3.1.12: Orientate Element

The “Orientate Element” component allows for the orientation of beams and shells by selecting the element type from the drop-down list under “Element Type”.

Orientate Beam

In Karamba3D the default orientation of the local coordinate system of a beam or truss follows these conventions:

• The local X-axis (red) is the beam axis, pointing from the starting node to the end node.

• The local Y-axis (green) is perpendicular to the local X-axis and parallel to the global XY-plane. This specifies the local Y-axis uniquely unless the local X-axis is perpendicular to the XY-plane, in which case the local Y-axis is chosen to be parallel to the global Y-axis. The default criterion for verticality is that the Z-component of the unit vector in the axial direction is larger or equal to a specified value, which can be changed in the "karamba.ini" file via the “limit_parallel” property under Settings.

• The local Z-axis (blue) is derived from the local X- and Y-axes, forming a right-handed coordinate system.

The local coordinate system affects the direction of locally defined loads and the orientation of the element’s cross section.
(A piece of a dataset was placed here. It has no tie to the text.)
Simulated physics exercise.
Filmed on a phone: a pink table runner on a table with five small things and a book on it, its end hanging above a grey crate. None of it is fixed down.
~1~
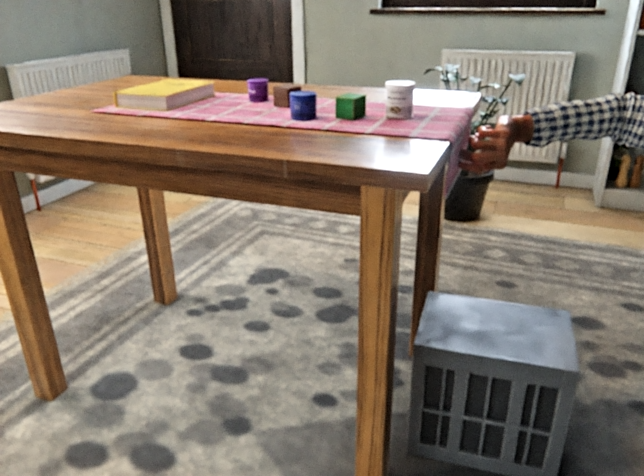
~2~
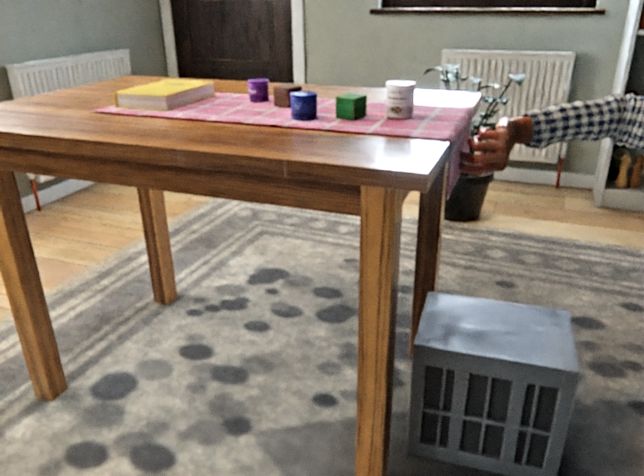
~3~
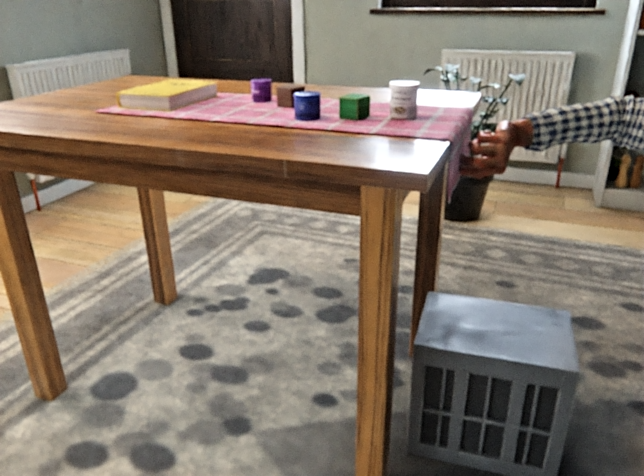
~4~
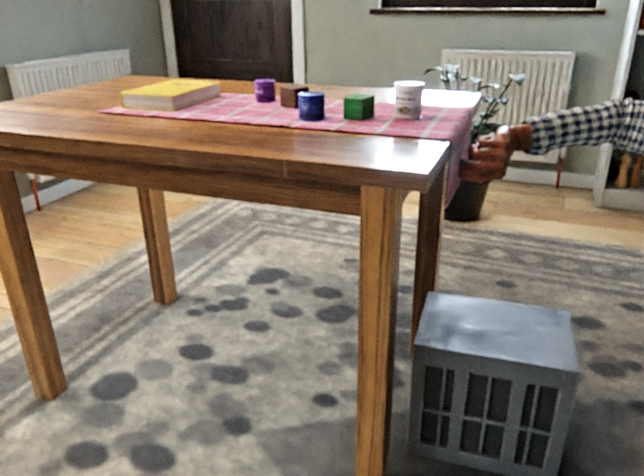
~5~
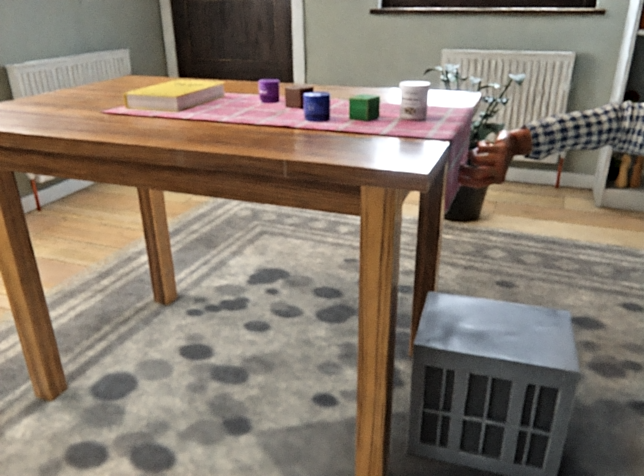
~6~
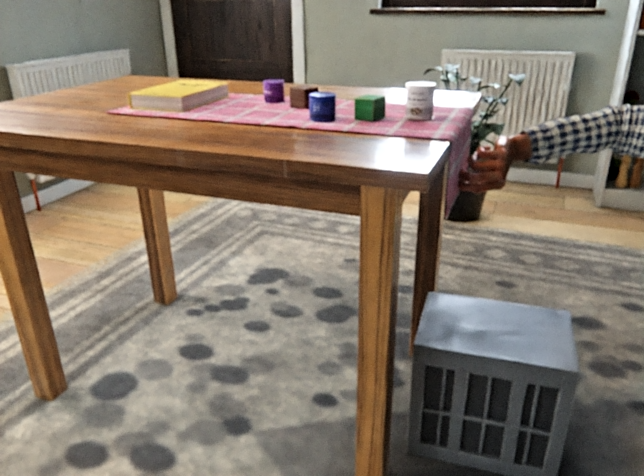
A hand in a black-and-white checked sleeve, at the right end of a wooden table in a room seen by a still camera, draws a pink runner slowly rightward. On the cloth sit a yellow book, purple pot, brown cube, blue pot, green cube and white can, with a grey crate on the patterned rug below. They all shift slightly right together as the hanging end lowers a little.
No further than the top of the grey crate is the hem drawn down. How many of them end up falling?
Count: Three.
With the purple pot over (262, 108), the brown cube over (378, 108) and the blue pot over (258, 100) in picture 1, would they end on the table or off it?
I reckon the purple pot hangs on, the brown cube takes a fall and the blue pot hangs on.
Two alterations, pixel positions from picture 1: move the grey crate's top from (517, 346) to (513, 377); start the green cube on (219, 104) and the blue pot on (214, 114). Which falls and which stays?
The green cube stays on, the blue pot survives.
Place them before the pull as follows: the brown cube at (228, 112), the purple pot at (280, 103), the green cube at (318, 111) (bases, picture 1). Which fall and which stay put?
In the end the brown cube is still on top, the purple pot is still on top, and the green cube is no longer on top.
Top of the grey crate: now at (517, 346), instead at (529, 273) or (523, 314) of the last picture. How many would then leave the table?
Counting them gives 1 and 2.
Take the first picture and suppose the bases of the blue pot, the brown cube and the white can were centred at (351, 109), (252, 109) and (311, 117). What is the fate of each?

Use the “Orientate Beam”-component to set the local coordinate system (see fig. 3.1.14.1):

• The “X-axis” input plug accepts a vector. The local X-axis will be oriented such that its angle with the given vector is less than 90 degrees, allowing for consistent orientation of a group of beams.

• The local Y-axis lies in the plane defined by the local X-axis and the vector plugged into the “Y-axis” input. If the Y-axis is parallel to the beam axis, it is not applicable.

• If no vector is supplied at the “Y-axis” input, or if the given Y-axis is not applicable, the local Z-axis of the beam lies in the plane defined by the local X-axis and the vector plugged into the “Z-axis” input.

• “Alpha” represents an additional rotation angle (in degrees) of the local Z-axis about the local X-axis.

To control the orientation of a beam, the “Orientate Beam” component can be applied in two ways:

1. Flow-through: Plug it between a “LineToBeam” component and an “Assemble” component. The changes will be applied to all beam elements passing through it. For shell elements, the output is “Null”.

2. Agent: Specify beams by identifier via the “BeamId” input and plug the resulting beam agent directly into the “Elem” input of the “Assemble” component. This method allows for the use of regular expressions to select elements (see section 3.1.13).

Orientate Shell

For shells the default orientation of their local coordinate systems can be seen in fig. 3.1.14.2. The following convention applies: The local x-axis is parallel to the global x-direction unless the element normal is parallel to the global x-direction. In that case the local x-axis points in the global y-direction. The local z-axis is always perpendicular to the shell element and its orientation depends on the order of the vertices of the underlying mesh face: If the z-axis points towards ones nose, the order of the face vertices is counter-clockwise (See fig. 6.17 in [12] for an unforgettable way of remembering the right-hand rule of rotation.).

The “Orientate Shell”-component lets one control local x- and z- directions of the faces which make up a shell: “X-Oris” and “Z-Oris” inputs expect lists of direction vectors, one for each mesh face. In case the number of vectors does not match the number of faces the longest list principle applies. Infeasible directions (e.g. a prescribed z-vector which lies in the plane of an element) get ignored.

Regarding the application of the “Orientate Shell”-component the same two options (“flow-through” or “agent”) exist as for the “Orientate Beam”-component.